Image: Carnegie Deli

The mile-high corned beef sandwiches have long been the gold standard against which all other deli creations have been measured. But at the end of this year, that pleasantly fatty and warming pickled brisket between slabs of chewy rye slathered with mustard, will be but a memory. After 79 years, the Carnegie Deli is closing its doors.

The New York Post reports:

Restaurant owner Marian Harper Levine tearfully broke the news to 60 heartbroken employees on Friday morning.

Levine, 65, said, “At this stage of my life, the early mornings to late nights have taken a toll, along with my sleepless nights and grueling hours that come with operating a restaurant business.”

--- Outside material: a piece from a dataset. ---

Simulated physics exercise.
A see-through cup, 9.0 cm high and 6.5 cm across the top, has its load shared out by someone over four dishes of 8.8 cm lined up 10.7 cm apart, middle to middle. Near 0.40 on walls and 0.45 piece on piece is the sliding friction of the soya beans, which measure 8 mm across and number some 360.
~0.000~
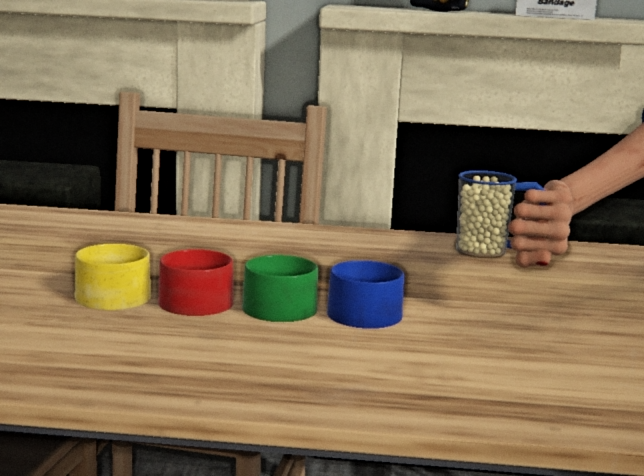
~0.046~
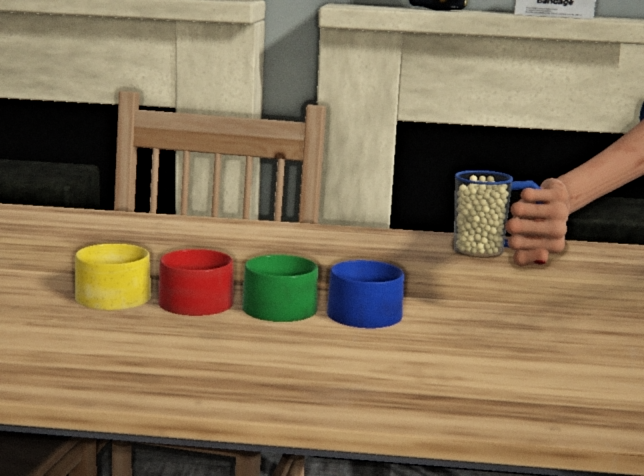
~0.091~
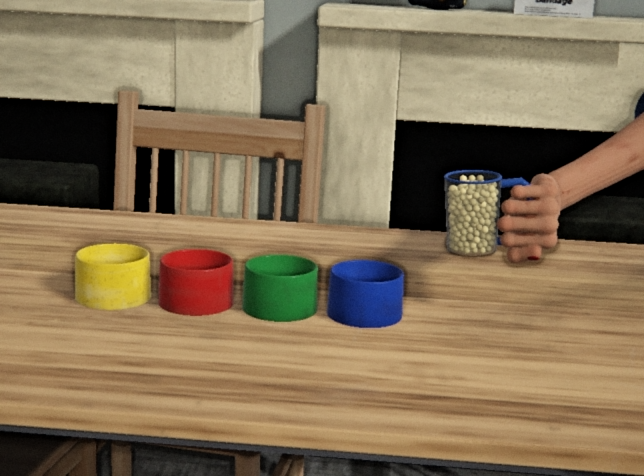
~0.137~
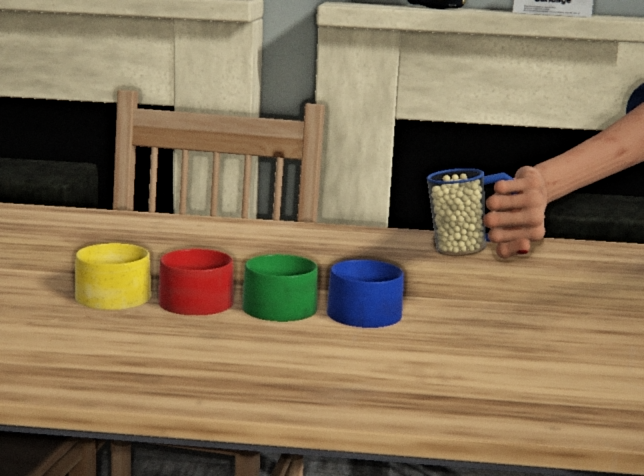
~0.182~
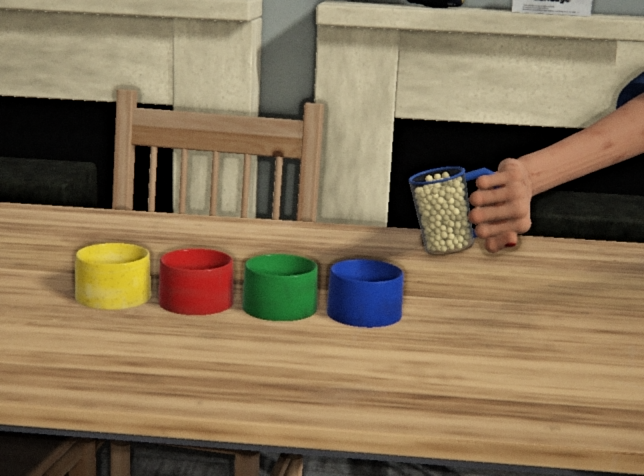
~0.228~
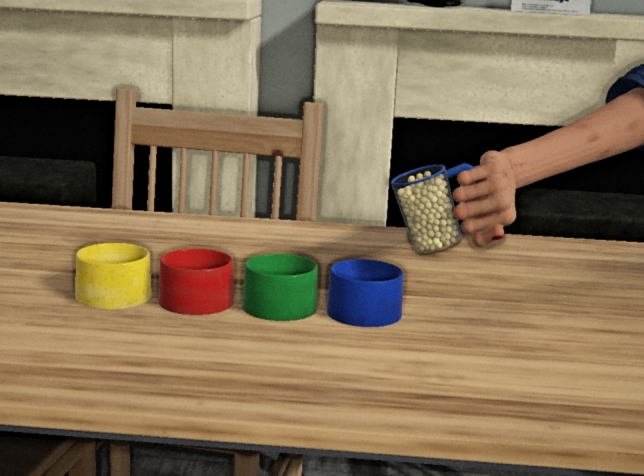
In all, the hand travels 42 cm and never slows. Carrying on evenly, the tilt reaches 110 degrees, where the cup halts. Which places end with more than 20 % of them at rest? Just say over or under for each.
Going through them: Red comes out under, blue comes out under, green comes out under, yellow comes out over, counter comes out over.
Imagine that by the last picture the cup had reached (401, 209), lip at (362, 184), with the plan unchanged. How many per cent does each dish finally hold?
Red 0; blue 0; green 0; yellow 50.
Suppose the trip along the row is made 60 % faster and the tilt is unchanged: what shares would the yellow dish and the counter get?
The shares would then be yellow 70 and counter 30.
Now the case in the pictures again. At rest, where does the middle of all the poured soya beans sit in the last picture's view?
Look around (103, 288) in the last picture.
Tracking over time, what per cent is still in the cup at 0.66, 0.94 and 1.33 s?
At the three moments: 100, 85 and 5 percent.
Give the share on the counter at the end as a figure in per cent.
About 35 percent.
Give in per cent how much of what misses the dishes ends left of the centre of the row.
That works out to close to 100 per cent.
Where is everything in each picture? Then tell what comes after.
Cup at (484, 214), tilt 0 degrees, lip at (460, 176), moved 0.0 cm; middle of the pieces at (484, 218); blue dish at (367, 272); green dish at (281, 266); red dish at (196, 260); yellow dish at (113, 255), in the first picture.
Cup at (481, 214), tilt 1 degrees, lip at (456, 176), moved 0.3 cm; middle of the pieces at (481, 218), in the second picture.
Cup at (472, 214), tilt 4 degrees, lip at (446, 177), moved 1.4 cm; middle of the pieces at (472, 217), in the third picture.
Cup at (458, 212), tilt 9 degrees, lip at (428, 179), moved 3.0 cm; middle of the pieces at (458, 216), in the fourth picture.
Cup at (443, 211), tilt 15 degrees, lip at (410, 181), moved 4.8 cm; middle of the pieces at (444, 215), in the fifth picture.
Cup at (428, 210), tilt 20 degrees, lip at (392, 183), moved 6.6 cm; middle of the pieces at (429, 214); blue dish at (367, 271); green dish at (281, 265); red dish at (197, 260); yellow dish at (113, 254). The cup turns about 120 degrees a second and travels 39 cm a second, in the sixth picture.
After 0.66 s, tilt 72 degrees; cup holds 100 %.
After 0.94 s, tilt 105 degrees; cup holds 85 %, red 5 %.
After 1.33 s, tilt 110 degrees; cup holds 5 %, red 5 %, yellow 55 %.
At rest (2.4 s), red 5 %, blue 0 %, green 0 %, yellow 60 %, counter 35 %.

“I’m very sad to close the Carnegie Deli but I’ve reached the time of my life when I need to take a step back,” Levine said. Her family has owned the Carnegie since 1976.

No sadder than all of New York and pilgrims to the Big Apple for whom no visit was complete without a “senovich” or a “piece cheesecake” at The Carnegie.

Levine told the Post she will continue to license Carnegie Deli outposts in Las Vegas and Bethlehem, Pa., as well as at some sports venues. But Vegas and Bethlehem are lightyears away from Seventh Avenue in Manhattan. You can take the pastrami out of New York, but when you do, you take New York out of the pastrami.

So long, Carnegie. We hardly knew ye.